Ben midfield at gmail.com
Sat Apr 27 22:47:01 CEST 2013


asciidoc has been mentioned a few times in comments, i think it's worth looking at.  

* mature, over 10 years old (predates markdown i think), not "just another markdown clone"
* human readable, but it has a lot of advanced features including mathematical formulas.  
* github supports it (they were sufficiently impressed with it to make a ruby implementation called asciidoctor)
* several o'reilly books have been written in it, and the git documentation is written in it.

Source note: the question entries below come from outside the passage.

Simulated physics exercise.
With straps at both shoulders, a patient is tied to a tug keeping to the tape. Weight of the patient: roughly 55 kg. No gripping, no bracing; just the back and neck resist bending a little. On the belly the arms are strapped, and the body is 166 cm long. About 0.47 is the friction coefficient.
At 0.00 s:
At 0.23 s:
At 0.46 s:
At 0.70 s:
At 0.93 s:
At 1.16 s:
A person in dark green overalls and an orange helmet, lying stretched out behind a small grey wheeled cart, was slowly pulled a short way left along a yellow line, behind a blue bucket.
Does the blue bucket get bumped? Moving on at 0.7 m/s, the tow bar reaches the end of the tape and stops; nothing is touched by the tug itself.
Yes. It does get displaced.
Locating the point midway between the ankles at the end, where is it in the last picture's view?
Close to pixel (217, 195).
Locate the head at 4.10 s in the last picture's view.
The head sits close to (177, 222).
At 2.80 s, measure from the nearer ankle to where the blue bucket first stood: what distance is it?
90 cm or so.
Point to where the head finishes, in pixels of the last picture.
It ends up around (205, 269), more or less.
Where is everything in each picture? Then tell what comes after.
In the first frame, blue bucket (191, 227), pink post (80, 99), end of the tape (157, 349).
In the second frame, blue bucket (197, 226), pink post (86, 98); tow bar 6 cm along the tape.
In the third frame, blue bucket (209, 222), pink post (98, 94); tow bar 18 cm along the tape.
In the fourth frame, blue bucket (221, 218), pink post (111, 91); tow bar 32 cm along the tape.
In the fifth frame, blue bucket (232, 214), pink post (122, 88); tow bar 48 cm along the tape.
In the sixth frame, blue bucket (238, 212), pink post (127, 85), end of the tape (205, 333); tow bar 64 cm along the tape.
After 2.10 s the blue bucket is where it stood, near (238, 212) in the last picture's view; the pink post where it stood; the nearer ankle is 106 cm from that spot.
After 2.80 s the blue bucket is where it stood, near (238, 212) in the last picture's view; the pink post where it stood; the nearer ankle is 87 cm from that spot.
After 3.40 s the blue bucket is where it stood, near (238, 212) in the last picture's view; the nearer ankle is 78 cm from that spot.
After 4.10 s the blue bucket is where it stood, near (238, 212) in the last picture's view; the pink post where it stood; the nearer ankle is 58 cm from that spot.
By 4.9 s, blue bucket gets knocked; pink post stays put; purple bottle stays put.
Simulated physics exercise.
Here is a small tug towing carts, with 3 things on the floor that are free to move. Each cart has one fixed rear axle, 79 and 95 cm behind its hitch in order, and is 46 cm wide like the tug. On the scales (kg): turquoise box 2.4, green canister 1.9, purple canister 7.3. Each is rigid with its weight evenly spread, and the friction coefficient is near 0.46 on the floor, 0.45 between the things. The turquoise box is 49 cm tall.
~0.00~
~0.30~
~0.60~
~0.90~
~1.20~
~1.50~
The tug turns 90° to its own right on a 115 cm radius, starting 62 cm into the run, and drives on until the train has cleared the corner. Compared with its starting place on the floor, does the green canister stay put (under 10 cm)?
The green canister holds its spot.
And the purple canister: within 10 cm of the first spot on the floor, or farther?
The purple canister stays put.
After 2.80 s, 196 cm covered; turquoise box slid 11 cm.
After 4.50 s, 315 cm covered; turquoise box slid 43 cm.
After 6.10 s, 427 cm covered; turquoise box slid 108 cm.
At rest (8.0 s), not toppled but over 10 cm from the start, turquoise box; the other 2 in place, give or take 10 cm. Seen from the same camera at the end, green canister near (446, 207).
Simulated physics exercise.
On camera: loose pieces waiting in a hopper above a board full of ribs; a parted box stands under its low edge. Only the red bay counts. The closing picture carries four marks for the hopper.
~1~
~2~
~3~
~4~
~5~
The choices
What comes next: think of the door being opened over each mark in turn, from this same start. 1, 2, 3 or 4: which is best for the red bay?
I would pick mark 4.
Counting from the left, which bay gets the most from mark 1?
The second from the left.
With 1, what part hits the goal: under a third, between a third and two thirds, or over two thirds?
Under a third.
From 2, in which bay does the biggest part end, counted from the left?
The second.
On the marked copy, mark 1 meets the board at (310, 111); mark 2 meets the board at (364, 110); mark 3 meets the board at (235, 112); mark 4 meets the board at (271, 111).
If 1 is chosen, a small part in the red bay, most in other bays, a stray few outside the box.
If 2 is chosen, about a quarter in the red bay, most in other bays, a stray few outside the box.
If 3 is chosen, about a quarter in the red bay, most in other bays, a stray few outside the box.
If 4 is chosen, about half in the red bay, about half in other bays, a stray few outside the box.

roughly, asciidoc is to docbook as markdown is to html.  i'm no expert in this area but it seems to be a good alternative.

http://asciidoc.org/
http://asciidoctor.org/docs/what-is-asciidoc-why-use-it/

best, ben

On Apr 27, 2013, at 11:06 AM, Bryan O'Sullivan wrote:

> On Sat, Apr 27, 2013 at 2:23 AM, Alistair Bayley <alistair at abayley.org> wrote:
> How's about Creole?
> http://wikicreole.org/
> 
> Found it via this:
> http://www.wilfred.me.uk/blog/2012/07/30/why-markdown-is-not-my-favourite-language/
> 
> If you go with Markdown, I vote for one of the Pandoc implementations, probably Pandoc (strict):
> http://johnmacfarlane.net/babelmark2/
> 
> (at least then we're not creating yet another standard...)
> 
> Probably the best way to deal with this is by sidestepping it: make the support for alternative syntaxes as modular as possible, and choose two to start out with in order to get a reasonable shot at constructing a suitable API.
> 
> I think it would be a shame to bikeshed on which specific syntaxes to support, when a lot of productive energy could more usefully go into actually getting the work done. Better to say "prefer a different markup language? code to this API, then submit a patch!"